Tom O’Halleran, left, and Paul Babeu, right, faced off Wednesday night in a televised debate hosted by Ted Simons, center.

PHOENIX — The question of when to cut taxes pointed up the sharp division between the two contenders to replace Ann Kirkpatrick in Congress.

During a televised debate Wednesday, Democrat Tom O’Halleran said one of his priorities is “living within our means.” But the former Republican state legislator said it can’t all come down to that.

“Investing in our future is a priority for me,” he told host Ted Simons of KAET-TV, the Phoenix PBS affiliate. “I’m not going to just haphazardly cut across the board when we have education issues to deal with, addressing our infrastructure needs, addressing the security of our nation.”

That drew criticism from Pinal County Sheriff Paul Babeu, who is the Republican nominee in Congressional District 1.

“When you hear these key words as ‘investing,’ that’s code for more of the same,” he said. “More of the same is not going to fix our country,” he said, referring to a $20 trillion national deficit.

Babeu said the key is growing jobs in this country.

“How we do that is we cut taxes,” including collapsing individual income tax brackets and cutting corporate taxes, he said.

He dismissed arguments that lower taxes will mean less money for government.

“If you believe in that concept, I’m not the guy to vote for,” Babeu said.

O’Halleran countered, “Paul hasn’t cut taxes in his career. I have.”

Babeu responded that there’s something else he did not do: switch parties.

O’Halleran was a Republican for the eight years he represented much of the same area in northern Arizona that is part of the sprawling Congressional District 1. He was ousted when Steve Pierce defeated him in the 2008 Republican primary for state Senate.

Two years ago he registered as an independent in an unsuccessful bid to regain his state Senate seat. He now is a Democrat.

O’Halleran brushed aside a question from Simons that his shifting political labels show the lack of commitment to any set of ideals.

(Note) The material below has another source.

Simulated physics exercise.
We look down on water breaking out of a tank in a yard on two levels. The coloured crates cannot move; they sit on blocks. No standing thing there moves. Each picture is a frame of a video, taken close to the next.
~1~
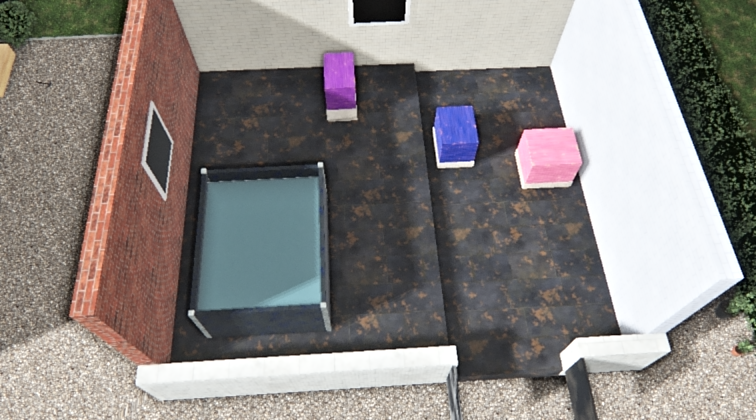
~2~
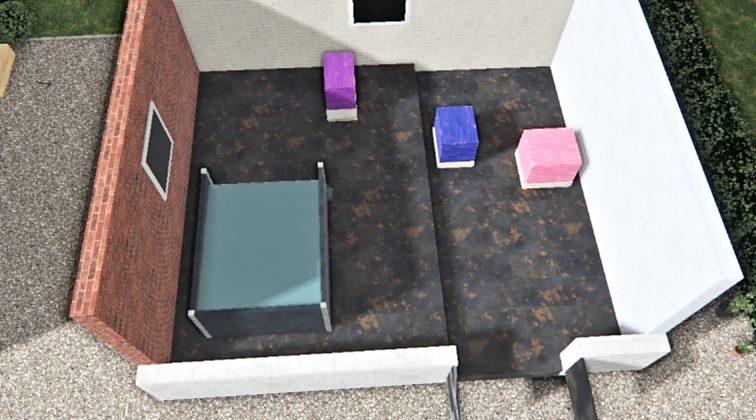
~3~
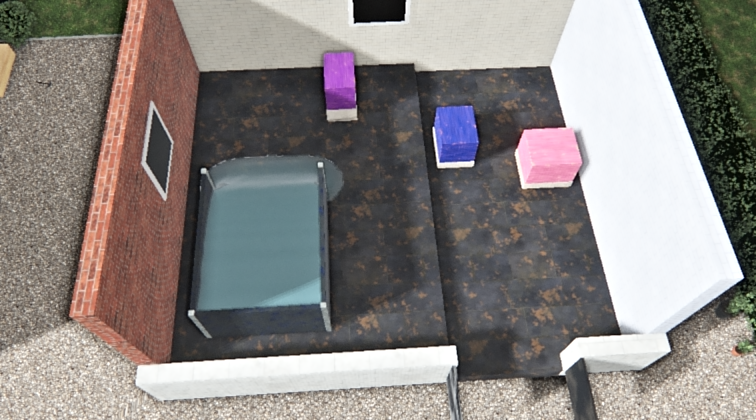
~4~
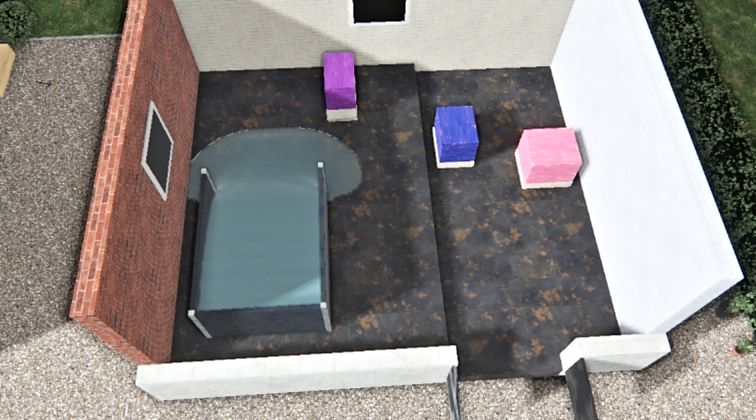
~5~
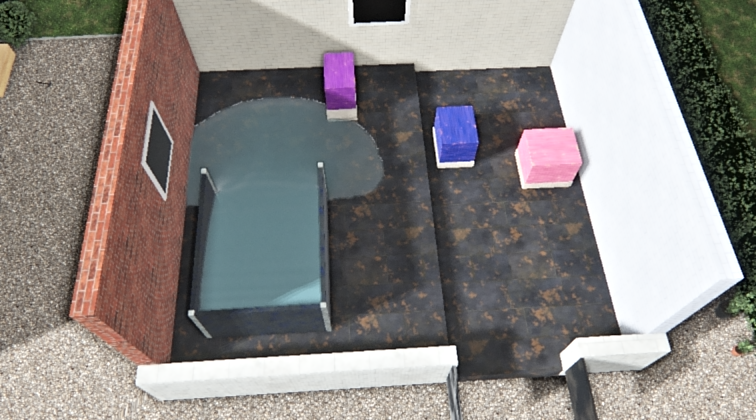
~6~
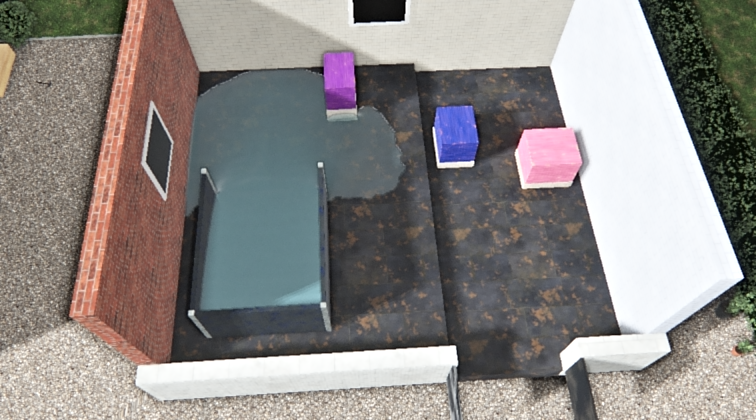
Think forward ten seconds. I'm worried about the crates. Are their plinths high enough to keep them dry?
The purple crate is within reach; the blue crate is within reach; the pink crate is within reach.
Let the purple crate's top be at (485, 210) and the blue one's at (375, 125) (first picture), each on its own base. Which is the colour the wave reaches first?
That's the blue one.
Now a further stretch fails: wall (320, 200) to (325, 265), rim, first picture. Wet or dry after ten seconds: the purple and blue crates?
First the purple crate: It is never reached; then the blue crate: It gets reached.
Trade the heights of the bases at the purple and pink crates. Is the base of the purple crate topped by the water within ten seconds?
Well, the purple one is inundated then.
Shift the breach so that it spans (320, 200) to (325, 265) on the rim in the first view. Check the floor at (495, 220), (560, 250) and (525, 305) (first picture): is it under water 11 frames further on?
Taking the points one after the other, they come out inundated, inundated and inundated.
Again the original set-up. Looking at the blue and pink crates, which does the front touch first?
The blue crate comes first.
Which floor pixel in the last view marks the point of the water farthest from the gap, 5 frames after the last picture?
Close to (452, 82), I think.
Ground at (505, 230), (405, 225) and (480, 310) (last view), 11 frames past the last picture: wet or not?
First spared, second spared, third spared.
A moment on, water covers 35 % of the floor; the purple crate water round its plinth, the blue crate water round its plinth, the pink crate not reached.
Next, water covers 40 % of the floor; the purple crate water round its plinth, the blue crate water round its plinth, the pink crate not reached.
Then, water covers 55 % of the floor; the purple crate water round its plinth, the blue crate water round its plinth, the pink crate water round its plinth.
Later, water covers 90 % of the floor; the purple crate water round its plinth, the blue crate water round its plinth, the pink crate water round its plinth.
In the end, water covers 90 % of the floor; the purple crate was topped, the blue crate was topped, the pink crate was topped.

“It’s the same ideals I worked on before,” he said. O’Halleran said he consistently represented what he called the will of his district’s residents even if it meant disagreeing with the Republican Party or legislative GOP leadership.

In 2004, House Speaker Jake Flake stripped O’Halleran of his chairmanship of the Committee on Natural Resources and Agriculture because he had worked the prior year to get more money for Child Protective Services, money the GOP leaders did not want.

“So the idea that I’m not going to fight for the citizens of Congressional District 1 is just ridiculous,” O’Halleran said.

Babeu, however, said if residents really thought he was representing their interests they would not have turned him out of office in 2008. He suggested voters didn’t like the spending measures O’Halleran supported.

O’Halleran was unapologetic about how much the state budget increased while he was in office, a figure Babeu put at 64 percent.

“We had almost a million people enter this state while I was in the Legislature,” O’Halleran said. “We had a 27 percent inflation factor.”

And he defended his votes to put more money into K-12 education, community colleges and universities.

Babeu insisted that more spending is never the answer.

The sheriff said his budget is now 8 percent less than it was two years ago even as the county has grown rapidly. He said the key is living within the money that’s available.

After the debate, Babeu continued to defend his fiscal philosophy. “What works is reducing taxes and cutting regulation,” he said. “This is something that is proven with a free market capitalist society (that) works.”

O’Halleran said that’s overly simplistic. “There are times where tax cuts are counterproductive to the ability of us to move forward as a nation, to make sure we have our schools in order, that our children have opportunity, that our roads are in place, that border security is in place, that our military’s strong,” he said. History, he added, has shown that simply cutting taxes does not stimulate the economy.

During the half-hour televised debate, both said they support the Second Amendment right to bear arms. But O’Halleran, a former Chicago police officer, said there have to be reasonable limits to keep weapons out of the hands of terrorists and felons.

Babeu said he disagrees and instead sides with the National Rifle Association, which endorsed him, and which is opposed to a blanket ban on weapons purchase by those on terrorist or no-fly lists.